Fish farmer Clean Seas has decided to offer new encouragement to its bluefin tuna breeding programme and trusts it can find the right partner to be able to produce commercial quantities of this resource.
After experiencing negative results for seven years, the Lincoln Port-located firm has turned in a AUD 11.145 million (USD 10.4 million) profit thanks to the fact that its hiramasa kingfish (Seriola lalandi) farming expansion starts to reap rewards, The Advertiser reported.
The firm suspended the bluefin tuna breeding programme in 2012 after racking up losses, since the fingerlings died soon after being transferred into cages in the chilly waters of the Spencer Gulf.
Chief executive Craig Foster said the bluefin tuna programme had more chance of success if the company harvested eggs at its brood stock facility in Port Lincoln and flew them to warmer waters in west or east Australia or even Indonesia to grow to maturity, the Sydney Morning Herald informed.
“Certainly, we’ll have to look at Indonesia as part of the possibility. They have got aquaculture facilities that have been built that have very little usage and could be quite suitable for this purpose," he pointed out.
And he added: “There is a good research station at Port Stephens [in NSW], Fremantle in WA and there’s a reasonable research station in Geraldton WA.”
All in all, Foster explained Clean Seas won’t be rushed and in the meantime will be focusing on its kingfish programme, the success of which has returned the company to profitability a year ahead of schedule.

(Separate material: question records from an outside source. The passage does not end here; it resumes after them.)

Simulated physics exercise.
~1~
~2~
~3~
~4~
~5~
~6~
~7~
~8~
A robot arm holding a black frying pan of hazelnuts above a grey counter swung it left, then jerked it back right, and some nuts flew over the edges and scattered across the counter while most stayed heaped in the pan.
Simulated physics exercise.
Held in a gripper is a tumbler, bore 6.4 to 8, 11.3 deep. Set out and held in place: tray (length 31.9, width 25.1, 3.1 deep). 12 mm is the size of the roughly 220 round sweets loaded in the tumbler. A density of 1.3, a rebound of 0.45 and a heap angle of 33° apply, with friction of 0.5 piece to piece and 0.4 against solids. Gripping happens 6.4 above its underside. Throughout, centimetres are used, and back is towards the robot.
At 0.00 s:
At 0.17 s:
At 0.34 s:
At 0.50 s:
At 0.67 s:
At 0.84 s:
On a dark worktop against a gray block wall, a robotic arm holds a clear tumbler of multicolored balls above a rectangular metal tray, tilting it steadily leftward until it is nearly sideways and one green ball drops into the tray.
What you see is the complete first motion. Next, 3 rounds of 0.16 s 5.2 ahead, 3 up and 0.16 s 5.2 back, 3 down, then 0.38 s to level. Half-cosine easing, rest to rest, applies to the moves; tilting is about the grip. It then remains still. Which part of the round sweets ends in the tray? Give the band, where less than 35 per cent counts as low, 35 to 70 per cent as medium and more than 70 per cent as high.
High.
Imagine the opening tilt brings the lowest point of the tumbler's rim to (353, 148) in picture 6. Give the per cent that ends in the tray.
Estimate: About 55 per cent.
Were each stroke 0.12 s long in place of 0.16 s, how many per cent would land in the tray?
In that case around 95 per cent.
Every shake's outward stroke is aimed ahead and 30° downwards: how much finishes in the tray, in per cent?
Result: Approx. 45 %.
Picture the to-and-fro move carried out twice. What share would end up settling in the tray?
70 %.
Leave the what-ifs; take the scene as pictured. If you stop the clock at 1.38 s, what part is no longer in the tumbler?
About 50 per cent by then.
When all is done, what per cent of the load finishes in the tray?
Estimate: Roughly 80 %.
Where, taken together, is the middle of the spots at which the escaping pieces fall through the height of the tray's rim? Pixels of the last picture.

“We hope next year that we will achieve close to 1500 tonnes of fish sales. That’s what we set out to do in our first objective,” he stressed.
With this aim getting close to reality, the firm is starting to think about their second target which was "to rebuild the business to about 3000 tonnes of sales."
The firm intends to grow kingfish sales in Asia and the Pacific as well as domestically.